Why goals often fail and how an experimental mindset can replace them
Every January, millions of people write goals for the year. By March most have been abandoned. New seasons bring fresh starts, yet the pattern of setting targets and later blaming themselves repeats.
The author followed the same pattern while working as a digital health executive at Google. Quarterly OKRs and weekly personal goal reviews produced external success, but left a sense of running in place.
After retraining as a neuroscientist, the author studied how the brain learns and reached a conclusion: goals work when the destination is known and the path is clear, such as buying a specific car. Most important questions about careers, relationships and health do not fit that model because the destination shifts as a person grows.
Chasing fixed goals in these areas is like locking in an answer before understanding the question, the author writes, and often leads to frustration and self-blame.
Scientists treat uncertainty differently. They form a prediction, test it, and treat any outcome as information. The author calls this the experimental mindset. It uses the brain’s natural process of making predictions and updating them when they prove wrong.
Instead of asking whether a plan is on track, the experimental mindset asks what can be learned. This approach encourages trying new actions, noticing results, and changing course when evidence points elsewhere.
The first step is observation. The author recommends spending 24 hours acting like an anthropologist and recording what gives energy, what drains it, which people spark good conversations, and which ideas keep returning. Those notes reveal routines and commitments that can be tested.
Any experiment can be stated in one line: “I will [action] for [duration].” No larger commitment is required.
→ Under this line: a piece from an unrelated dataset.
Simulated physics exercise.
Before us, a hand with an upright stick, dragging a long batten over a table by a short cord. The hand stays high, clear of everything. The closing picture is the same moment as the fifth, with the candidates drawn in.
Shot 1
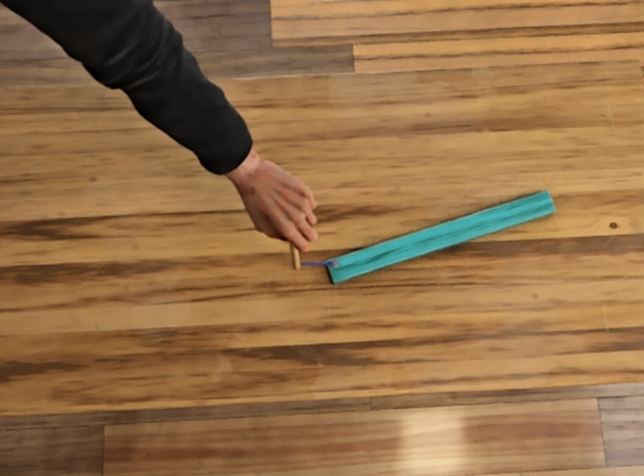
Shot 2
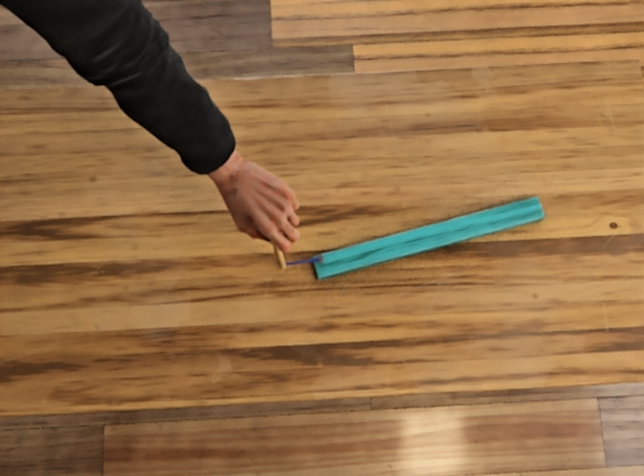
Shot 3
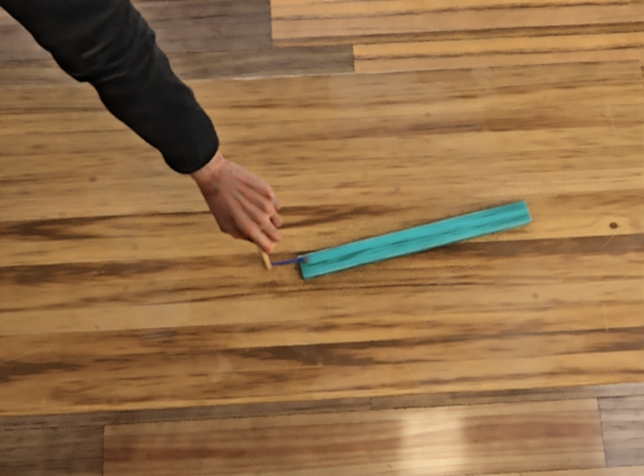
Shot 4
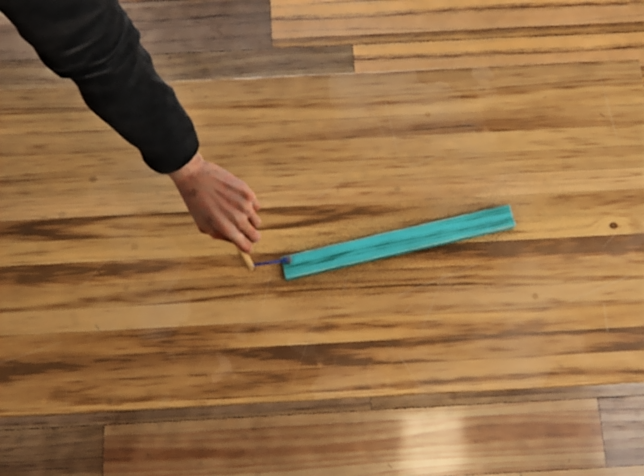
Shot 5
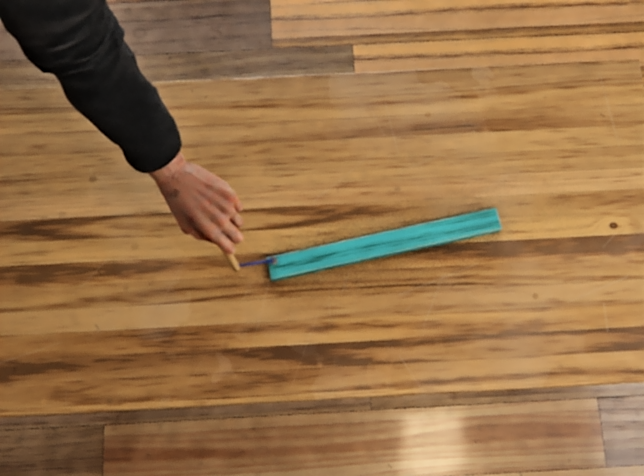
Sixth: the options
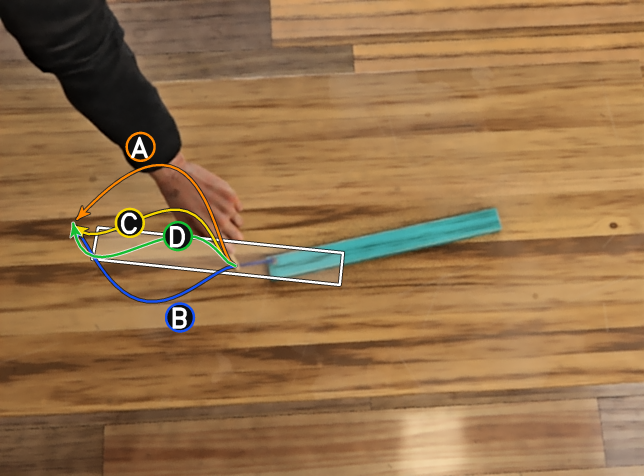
On a striped wooden surface, a hand in a dark sleeve holds a small upright stick joined by a short cord to the left end of a long turquoise batten. The hand moves steadily left, dragging the batten a short way behind it, and the slanted batten turns slightly closer to level.
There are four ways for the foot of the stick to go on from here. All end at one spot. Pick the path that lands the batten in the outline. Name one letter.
Only B brings it into the box.
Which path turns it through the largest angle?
Path B.
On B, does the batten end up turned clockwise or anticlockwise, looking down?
Clockwise.
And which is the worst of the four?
That is A.
On the marked copy, A from (235, 266) via (178, 169) to (77, 219); B from (235, 266) via (138, 300) to (75, 226); C from (235, 266) via (163, 211) to (75, 226); D from (235, 266) via (144, 245) to (73, 224); the outline at (218, 256).
Taking B. A third of the way, foot of the stick (168, 300), middle of the batten (316, 261).
Two thirds of the way, foot of the stick (107, 274), middle of the batten (258, 267).
When it is over, foot of the stick (74, 224), middle of the batten (219, 255); it lies in the outline.
As for the rest, A leaves its middle at (223, 211); C leaves its middle at (223, 231); D leaves its middle at (221, 242).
In careers, small tests lower the perceived risk of change. Examples include spending 30 minutes a day reading industry newsletters, blocking one afternoon a week for creative work, or holding three coffee chats with people in interesting roles. One such test, writing a weekly newsletter for 20 weeks, led to a consulting business, an online community, and eventually a first book.
In relationships, experiments can replace default patterns. A weekly call might become a shared activity for six weeks, or a person might contact one old friend each week for a month. The same method applies to dating: trying events, asking for introductions, or testing apps, then noting what felt useful rather than judging each outing as a pass-or-fail audition.
Parents and couples can run experiments together, such as replacing evening screen time with reading for two weeks or testing new date ideas.
Wellness advice often promotes universal targets such as 10,000 steps or eight glasses of water. The experimental mindset replaces those borrowed rules with personal tests. Someone might try morning exercise for two weeks, a consistent bedtime for 10 days, or cutting processed food for a month. Each round supplies data about what works for that individual’s body and schedule.
Over time the experiments produce a definition of healthy that fits the person rather than an external prescription.